Er hatte in der Nacht vom 16. zum 17. Juni 2017, als zahlreiche vermummte Linksextreme Polizeibeamte mit Böllern, Flaschen und Pflastersteinen angegriffen haben, die Piloten eines Polizeihubschraubers mit einem Laserpointer geblendet. Bei ihm fand die Polizei auch Pyrotechnik, eine Sturmhaube und eine Zwille.
Eine Bewährung hatte das Gericht abgelehnt, da M. zwar geständig, aber nicht einsichtig war und keine Reue gezeigt hatte. Dabei soll es auch geblieben sein, als er im Gefängnis war. Für nicht genehmigte Lockerungen machen die Linksextremen nun den Beamten verantwortlich.
Bereits Ende August hatten Linksextreme einen Referatsleiter der Senatsjustizverwaltung bedroht – direkt in dessen Dienstbüro. Die 10 bis 15 Linksextremen der „Soligruppe für Isa und Nero“ stammen aus dem Umfeld der Rigaer Straße 94. Bei „Isa“ handelt es sich den Polen Marek M. Der Mann, Anfang 40, saß 2018 mehrere Monate in Untersuchungshaft und war im September unter scharfen Sicherheitsvorkehrungen verurteilt worden. Auch er bekam 18 Monate Haft – wegen gefährlicher Körperverletzung, Tätlichkeiten gegen Vollzugsbeamte, Beleidigung und Bedrohung.

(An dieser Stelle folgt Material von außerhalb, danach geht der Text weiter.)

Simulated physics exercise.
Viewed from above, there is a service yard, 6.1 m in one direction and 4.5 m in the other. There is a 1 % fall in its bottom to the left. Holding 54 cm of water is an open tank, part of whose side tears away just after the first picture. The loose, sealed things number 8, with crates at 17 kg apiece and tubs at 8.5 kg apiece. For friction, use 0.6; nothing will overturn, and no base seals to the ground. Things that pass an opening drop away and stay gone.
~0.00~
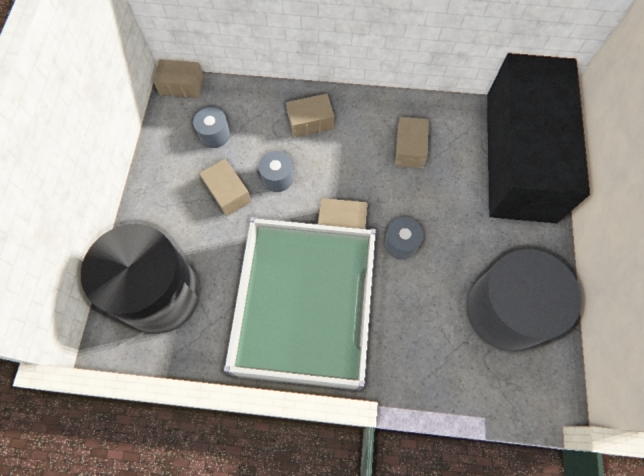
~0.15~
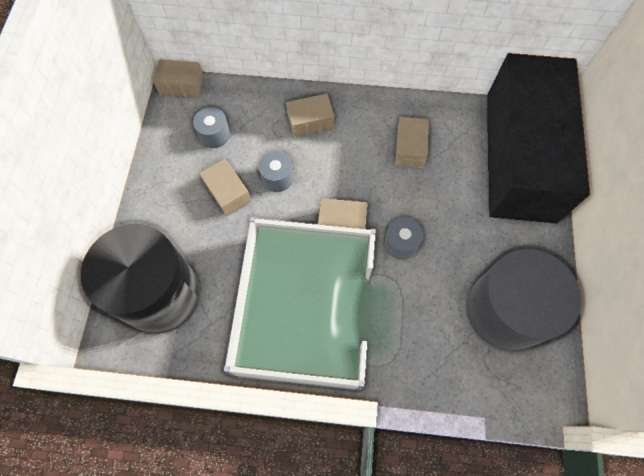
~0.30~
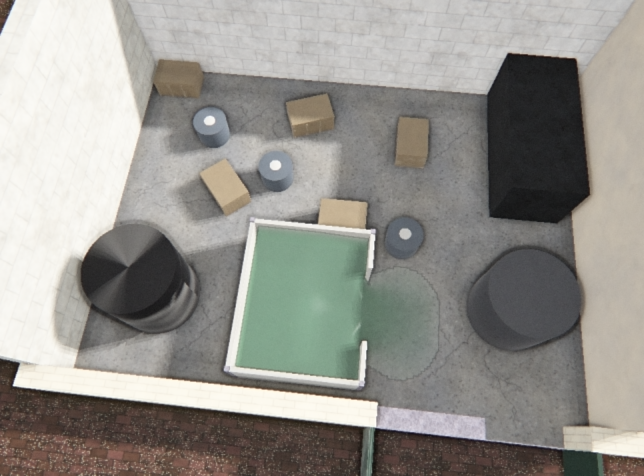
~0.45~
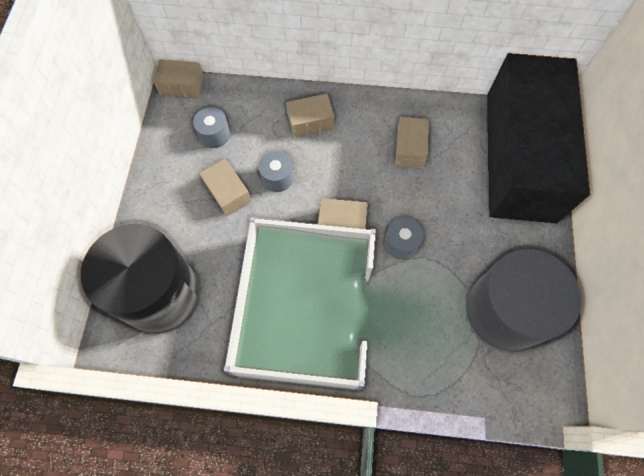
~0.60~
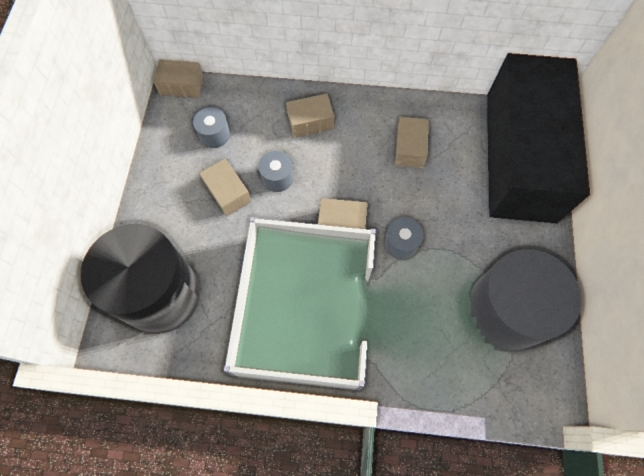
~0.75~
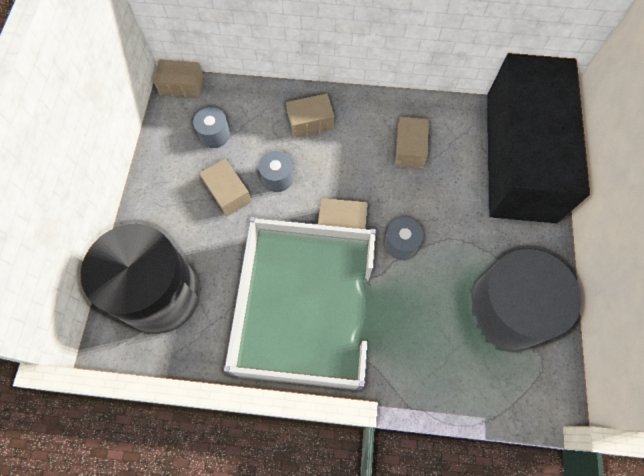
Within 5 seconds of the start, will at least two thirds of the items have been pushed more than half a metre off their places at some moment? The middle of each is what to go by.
No, under a third.
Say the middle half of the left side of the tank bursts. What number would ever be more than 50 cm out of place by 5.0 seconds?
Then it comes to 3.
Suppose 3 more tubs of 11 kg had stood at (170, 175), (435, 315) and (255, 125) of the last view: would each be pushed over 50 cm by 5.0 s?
So it's stays below, then gets above, then stays below.
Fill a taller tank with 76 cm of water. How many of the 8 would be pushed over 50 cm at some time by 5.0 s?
Then 0 of them.
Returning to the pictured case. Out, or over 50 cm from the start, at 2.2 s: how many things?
0 in all.
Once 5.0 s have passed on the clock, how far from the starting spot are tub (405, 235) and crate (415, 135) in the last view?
Going in order, that's 0 cm for one and 0 cm for the other.
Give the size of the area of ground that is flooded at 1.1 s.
I'd put it close to 7.0 m2.
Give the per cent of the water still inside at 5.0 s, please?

M. ist eine Art Türsteher für die Autonomenkneipe „Kadterschmiede“. Am 11. März soll er vor einer Bäckerei an der Rigaer Straße einen 54-Jährigen verprügelt und einige Tage später einen Polizisten attackiert haben. Bei seiner Festnahme Ende März 2018 war die Polizei aus Sorge vor Krawallen mit mehr als 300 Beamten angerückt.
Der von den Linksextremen bedrohte Referatsleiter führt die Fachaufsicht über den Justizvollzug in Berlin, er ist Vize-Abteilungsleiter – also eine Stufe unter der Staatssekretärsebene. Bei dem Vorfall Ende August hatten die Linksextremen in einem Bekennerschreiben erklärt, „Nero“ werde in Haft bedroht und drangsaliert. Die Aktion habe dazu gedient, „das Gesicht zu den in der JVA Tegel herrschenden Zuständen kennenzulernen“. Und sie warfen ihm vor, er sei ein Schreibtischtäter und Sanktionen gegen Isa und Nero angeordneten zu haben.
Bereits in den Monaten zuvor hatte Angriffe der militanten Linksextremen gegeben. Das Auto einer JVA-Bediensteten, die in Friedrichshain wohnt und zeitweise unter Polizeischutz stand, wurde in Brand gesetzt. Und ein SPD-Büro ist mit Steinen attackiert. Und Anwohner, die Zeugen der Gewaltattacke von Marek M. wurden und die Polizei riefen, wurden auf Plakaten als „Denunzianten“ bezeichnet, als Polizeispitzel beschimpft und mit Drohbriefen drangsaliert.